Многое из этого, конечно, объясняется просто эффектом новизны, и письмо Вагнера – полезный прибор для измерения существа более поздних уверений современников, что та или иная книга Ницше демонстрировала признаки безумия: если Вагнер мог так думать о книге «Человеческое, слишком человеческое», то ничего удивительного, если люди иного масштаба могли то же самое сказать о «Веселой науке» или о книге «По ту сторону добра и зла». Возражения Роде здравы и говорят о том, что, в отличие от Вагнера, он прочел книгу с достаточной долей прилежания. (Заверения Вагнера в том, что книги он не читал, не очень-то убедительны: он либо сам просмотрел ее, либо ему поведали, о чем она.) То, против чего выступает Роде, на самом деле и явилось тогда основным достоинством Ницше: его мастерство диалектика в экспериментировании с различными точками зрения. Роде это воспринял чистой прихотью; он не понял, что родился новый философский метод: это станет очевидным только тогда, когда он даст результаты.
Часть третья
1879–1889
…Люди испытывают трудности с афористической формой: это происходит оттого, что такая форма не воспринимается достаточно серьезно. Афоризм, должным образом отформованный и отлитый, будучи просто прочитан, остается «нерасшифрованным»; скорее, потом приходится приступить к его экзегезе, для чего требуется искусство экзегезы.
Глава 8
Поворотный пункт
Это война, но война без пороха и дыма, без воинственных поз, без пафоса и вывихнутых членов – все это было бы еще «идеализмом». Одно заблуждение за другим выносится на лед, идеал не опровергается – он замерзает… Здесь, например, замерзает «гений»; немного дальше замерзает «святой»; в толстую сосульку замерзает «герой»; наконец, замерзает «вера», так называемое «убеждение»; «сострадание» тоже становится значительно холоднее – почти всюду замерзает вещь-в-себе.
1
Кризис, случившийся на Пасху 1879 г., стал поворотным пунктом в жизни Ницше. С этого момента и впредь он был не способен к нормальной общественной жизни, свободный от ежедневной, еженедельной, ежегодной повседневности, замкнутый в себе. Он всегда старался избегать той ответственности и тех обязанностей, которые могли противоречить его внутреннему ощущению, что ему уготована какая-то особая миссия: теперь ситуация перестала быть подконтрольна ему, и, хотел он того или нет, он был оторван от жизни и одинок. Сейчас понятно, что именно этого и требовала его натура. Он был, по существу, одиночкой, и тем, кто сочувствовал его одиночеству, следовало задать себе вопрос, почему, если оно и впрямь было ему не по душе, он не положил этому конец.
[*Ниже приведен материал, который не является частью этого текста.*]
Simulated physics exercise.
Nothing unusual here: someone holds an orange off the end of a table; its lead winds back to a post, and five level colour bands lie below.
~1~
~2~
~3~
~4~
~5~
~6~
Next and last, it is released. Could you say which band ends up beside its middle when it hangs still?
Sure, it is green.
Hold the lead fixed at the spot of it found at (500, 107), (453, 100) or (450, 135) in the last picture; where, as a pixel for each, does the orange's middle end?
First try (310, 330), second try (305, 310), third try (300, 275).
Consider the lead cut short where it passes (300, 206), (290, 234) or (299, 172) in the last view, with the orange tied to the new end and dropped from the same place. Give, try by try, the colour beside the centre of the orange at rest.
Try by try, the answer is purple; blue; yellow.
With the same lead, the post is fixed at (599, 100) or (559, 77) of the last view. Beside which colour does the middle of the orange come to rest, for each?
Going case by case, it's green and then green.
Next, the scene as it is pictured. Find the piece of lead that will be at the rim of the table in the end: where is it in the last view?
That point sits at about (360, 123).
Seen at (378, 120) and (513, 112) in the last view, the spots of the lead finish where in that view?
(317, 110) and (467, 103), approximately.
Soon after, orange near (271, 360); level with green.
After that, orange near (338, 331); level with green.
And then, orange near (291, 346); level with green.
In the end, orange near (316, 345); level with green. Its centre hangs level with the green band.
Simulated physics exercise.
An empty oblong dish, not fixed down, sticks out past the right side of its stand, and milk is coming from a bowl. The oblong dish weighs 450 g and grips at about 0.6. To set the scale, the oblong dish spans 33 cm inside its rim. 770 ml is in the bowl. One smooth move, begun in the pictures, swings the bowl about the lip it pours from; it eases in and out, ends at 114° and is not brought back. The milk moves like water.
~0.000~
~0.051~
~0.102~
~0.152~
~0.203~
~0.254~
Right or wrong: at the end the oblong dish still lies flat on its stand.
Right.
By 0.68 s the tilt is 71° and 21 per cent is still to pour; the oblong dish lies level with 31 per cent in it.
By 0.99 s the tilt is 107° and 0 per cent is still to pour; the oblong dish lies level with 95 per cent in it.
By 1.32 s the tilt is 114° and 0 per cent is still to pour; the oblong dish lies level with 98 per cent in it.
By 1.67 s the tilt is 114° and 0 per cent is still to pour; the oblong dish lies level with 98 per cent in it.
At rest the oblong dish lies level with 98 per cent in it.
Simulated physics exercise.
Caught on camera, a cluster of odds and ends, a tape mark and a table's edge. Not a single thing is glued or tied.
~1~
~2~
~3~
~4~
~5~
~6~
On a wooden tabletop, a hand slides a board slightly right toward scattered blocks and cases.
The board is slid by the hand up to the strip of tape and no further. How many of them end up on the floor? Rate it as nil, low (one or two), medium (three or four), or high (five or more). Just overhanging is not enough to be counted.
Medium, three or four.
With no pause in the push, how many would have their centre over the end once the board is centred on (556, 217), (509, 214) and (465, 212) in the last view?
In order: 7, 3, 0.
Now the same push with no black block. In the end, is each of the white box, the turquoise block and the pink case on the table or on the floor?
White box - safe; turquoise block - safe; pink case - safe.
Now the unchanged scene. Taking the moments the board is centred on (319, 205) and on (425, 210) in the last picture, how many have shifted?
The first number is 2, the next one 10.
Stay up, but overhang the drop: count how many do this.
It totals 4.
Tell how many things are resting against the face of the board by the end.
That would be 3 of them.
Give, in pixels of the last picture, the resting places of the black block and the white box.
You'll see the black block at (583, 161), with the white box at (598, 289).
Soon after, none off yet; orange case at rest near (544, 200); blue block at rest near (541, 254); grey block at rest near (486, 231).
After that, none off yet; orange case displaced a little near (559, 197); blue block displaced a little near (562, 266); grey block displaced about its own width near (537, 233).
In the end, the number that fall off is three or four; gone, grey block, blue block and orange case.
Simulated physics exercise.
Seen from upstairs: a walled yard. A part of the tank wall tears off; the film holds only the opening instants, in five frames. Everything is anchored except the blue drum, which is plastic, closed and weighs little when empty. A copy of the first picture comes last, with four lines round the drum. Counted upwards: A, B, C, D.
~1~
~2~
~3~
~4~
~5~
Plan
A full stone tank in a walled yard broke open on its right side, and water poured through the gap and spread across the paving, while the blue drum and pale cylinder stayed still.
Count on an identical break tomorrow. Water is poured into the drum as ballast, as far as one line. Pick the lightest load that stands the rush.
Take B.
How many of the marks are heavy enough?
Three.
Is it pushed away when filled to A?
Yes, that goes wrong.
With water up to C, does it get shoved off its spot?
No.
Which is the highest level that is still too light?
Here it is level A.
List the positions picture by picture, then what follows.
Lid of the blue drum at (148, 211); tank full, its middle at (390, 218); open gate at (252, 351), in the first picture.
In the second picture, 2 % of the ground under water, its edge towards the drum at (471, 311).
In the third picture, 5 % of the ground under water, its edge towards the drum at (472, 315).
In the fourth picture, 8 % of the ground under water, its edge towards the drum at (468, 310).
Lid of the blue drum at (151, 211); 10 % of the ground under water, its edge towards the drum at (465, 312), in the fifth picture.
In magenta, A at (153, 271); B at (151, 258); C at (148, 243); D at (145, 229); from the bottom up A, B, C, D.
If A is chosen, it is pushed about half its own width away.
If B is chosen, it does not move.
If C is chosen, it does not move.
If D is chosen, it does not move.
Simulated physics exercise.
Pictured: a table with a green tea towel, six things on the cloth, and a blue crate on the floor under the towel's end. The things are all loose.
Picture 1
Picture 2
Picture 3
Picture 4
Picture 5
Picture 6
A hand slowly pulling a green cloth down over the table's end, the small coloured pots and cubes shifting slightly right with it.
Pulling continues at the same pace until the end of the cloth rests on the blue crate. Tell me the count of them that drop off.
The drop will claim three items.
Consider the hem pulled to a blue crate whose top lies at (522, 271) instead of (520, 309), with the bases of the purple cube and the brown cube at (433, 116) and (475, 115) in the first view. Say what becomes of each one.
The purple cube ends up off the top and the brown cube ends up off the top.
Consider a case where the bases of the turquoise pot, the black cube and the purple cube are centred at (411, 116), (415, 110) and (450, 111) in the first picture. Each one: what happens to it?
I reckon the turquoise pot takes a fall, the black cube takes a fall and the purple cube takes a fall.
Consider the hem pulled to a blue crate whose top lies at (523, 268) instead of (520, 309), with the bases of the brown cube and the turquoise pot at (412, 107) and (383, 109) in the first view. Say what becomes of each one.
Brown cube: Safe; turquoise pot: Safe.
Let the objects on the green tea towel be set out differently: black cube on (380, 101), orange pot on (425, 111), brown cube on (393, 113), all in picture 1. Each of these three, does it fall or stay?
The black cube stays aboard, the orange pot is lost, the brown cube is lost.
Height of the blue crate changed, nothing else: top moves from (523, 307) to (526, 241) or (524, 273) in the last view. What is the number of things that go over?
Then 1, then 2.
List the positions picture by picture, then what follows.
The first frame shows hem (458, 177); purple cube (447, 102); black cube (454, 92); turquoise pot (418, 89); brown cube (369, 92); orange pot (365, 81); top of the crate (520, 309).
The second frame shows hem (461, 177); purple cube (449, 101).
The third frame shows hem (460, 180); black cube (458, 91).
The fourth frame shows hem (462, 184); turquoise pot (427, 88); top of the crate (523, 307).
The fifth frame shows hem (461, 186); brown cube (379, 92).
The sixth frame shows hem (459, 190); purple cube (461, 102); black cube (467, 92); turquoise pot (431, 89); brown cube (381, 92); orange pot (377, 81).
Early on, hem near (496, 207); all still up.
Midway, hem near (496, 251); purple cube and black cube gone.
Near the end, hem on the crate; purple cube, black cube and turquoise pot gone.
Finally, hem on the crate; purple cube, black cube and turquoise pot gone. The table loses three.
В пределах достаточно широких границ он мог жить где угодно, но так нигде и не обосновался. Местом, где он наиболее приблизился к оседлому образу жизни, можно считать деревушку Сильс-Мария в Обер-Энгадин; там Ницше снимал комнату в доме бургомистра и прожил несколько зим. Он бывал в Генуе, Ницце, Венеции, Турине, постоянно кочуя с места на место, путешествовал по Швейцарии и Германии. Он жил в гостиничных номерах и наемных квартирах, и единственным его имуществом была одежда, которую он носил, бумага, на которой он писал, и большой путевой саквояж, куда он складывал вещи. До встречи с Лу Саломей в 1882 г. он не оставлял попыток подыскать себе жену, но результат ухаживаний за этой молодой женщиной убедил его в том, что он обречен на одиночество. Иногда, конечно, ему было жаль себя, особенно при мысли о том, что другие смогли найти удовлетворение в браке и семье: так, волна жалости к себе захлестнула его, когда в феврале 1884 г. Роде прислал ему фотографию своего новорожденного сына.